A simple method to simulate thermo-hydro-mechanical processes in
leakoff-dominated hydraulic fracturing with application to geological
carbon storage
Abstract
A potential risk of injecting CO2 into storage reservoirs with marginal
permeability (≲ 10-14 m2) is that commercial injection rates could
induce fracturing of the reservoir and/or the caprock. Such fracturing
is essentially fluid-driven fracturing in the leakoff-dominated regime.
Recent studies suggested that fracturing, if contained within the lower
portion of the caprock complex, could substantially improve the
injectivity without compromising the overall seal integrity. Modeling
this phenomenon entails complex coupled interactions among the fluids,
the fracture, the reservoir, and the caprock. We develop a simple method
to capture all these interplays in high fidelity by sequentially
coupling a hydraulic fracturing module with a coupled
thermal-hydrological-mechanical (THM) model for nonisothermal multiphase
flow. The model was made numerically tractable by taking advantage of
self-stabilizing features of leakoff-dominated fracturing. The model is
validated against the PKN solution in the leakoff-dominated regime.

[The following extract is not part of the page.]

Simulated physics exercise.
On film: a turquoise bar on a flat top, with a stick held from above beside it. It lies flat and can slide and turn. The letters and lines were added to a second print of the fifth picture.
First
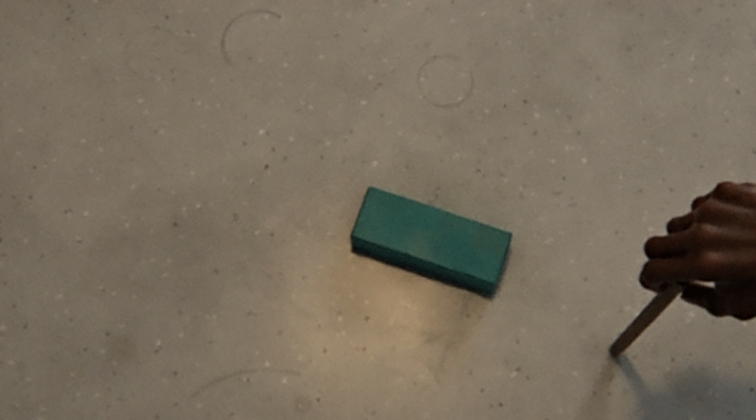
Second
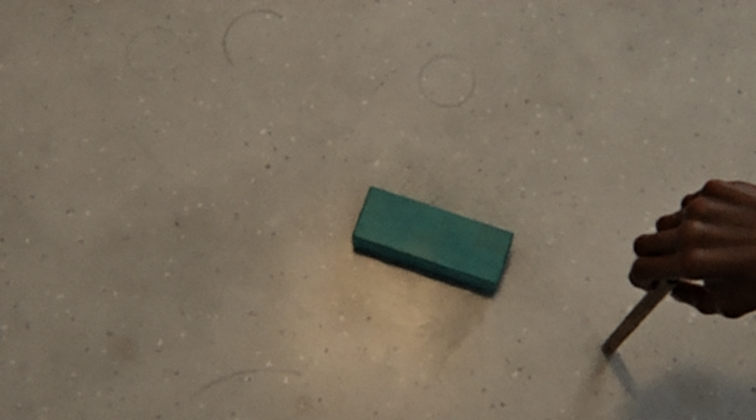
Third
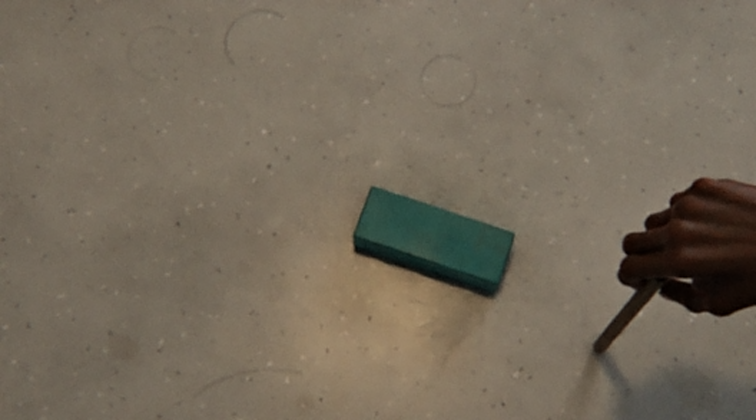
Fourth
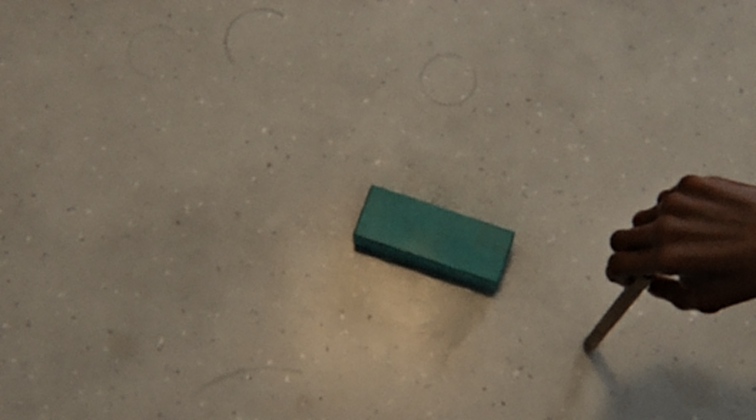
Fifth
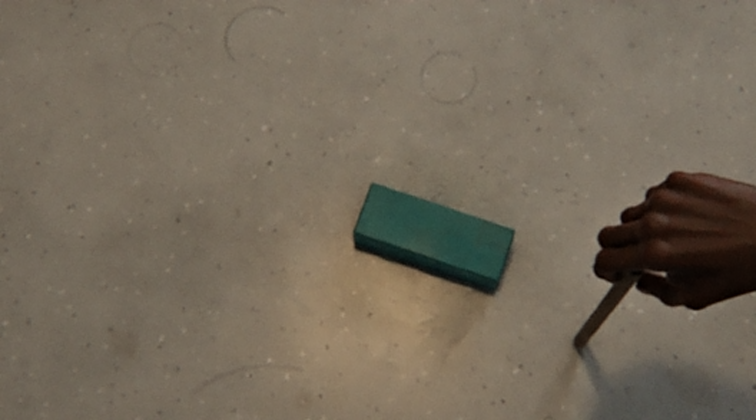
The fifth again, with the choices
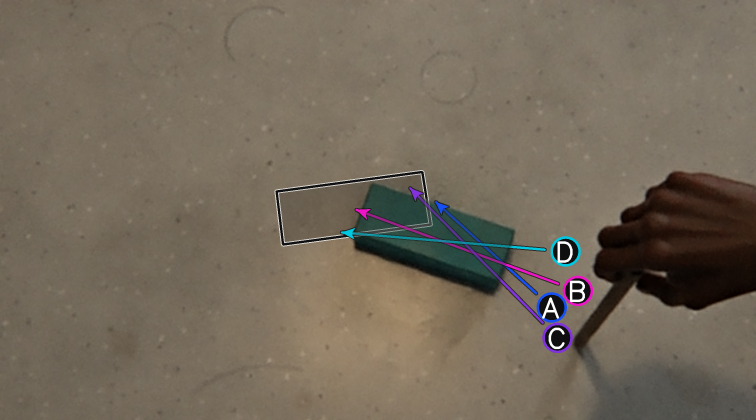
On a speckled grey surface, a hand holding a stick moves slowly left beside a turquoise bar that stays nearly still.
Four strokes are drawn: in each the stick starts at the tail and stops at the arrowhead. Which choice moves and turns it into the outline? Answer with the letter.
Stroke A.
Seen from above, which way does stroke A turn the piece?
On that stroke, anticlockwise.
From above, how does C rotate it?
On that stroke, anticlockwise.
On the marked copy, A from (536, 293) to (436, 202); B from (558, 284) to (356, 210); C from (543, 323) to (410, 188); D from (545, 250) to (342, 233).
Following A. Soon after the start, foot of the stick (499, 260), piece (422, 225).
Later, foot of the stick (461, 226), piece (380, 206).
In the end, foot of the stick (436, 203), piece (354, 197); it fills the outline.
As for the rest, B leaves the piece out of the outline, at (276, 180); C leaves the piece out of the outline, at (328, 172); D leaves the piece out of the outline, at (255, 221).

Moreover, we employ the model to study thermo-poromechanical responses
of a fluid-driven fracture in a field-scale carbon storage reservoir
that is loosely based on the In Salah project’s Krechba reservoir. The
model reveals complex yet intriguing behaviors of the
reservoir-caprock-fluid system with fracturing induced by cold CO2
injection. We also study the effects of the in situ stress contrast
between the reservoir and caprock and thermal contraction on the
vertical containment of the fracture. The proposed model proves
effective in simulating practical problems on length and time scales
relevant to geological carbon storage.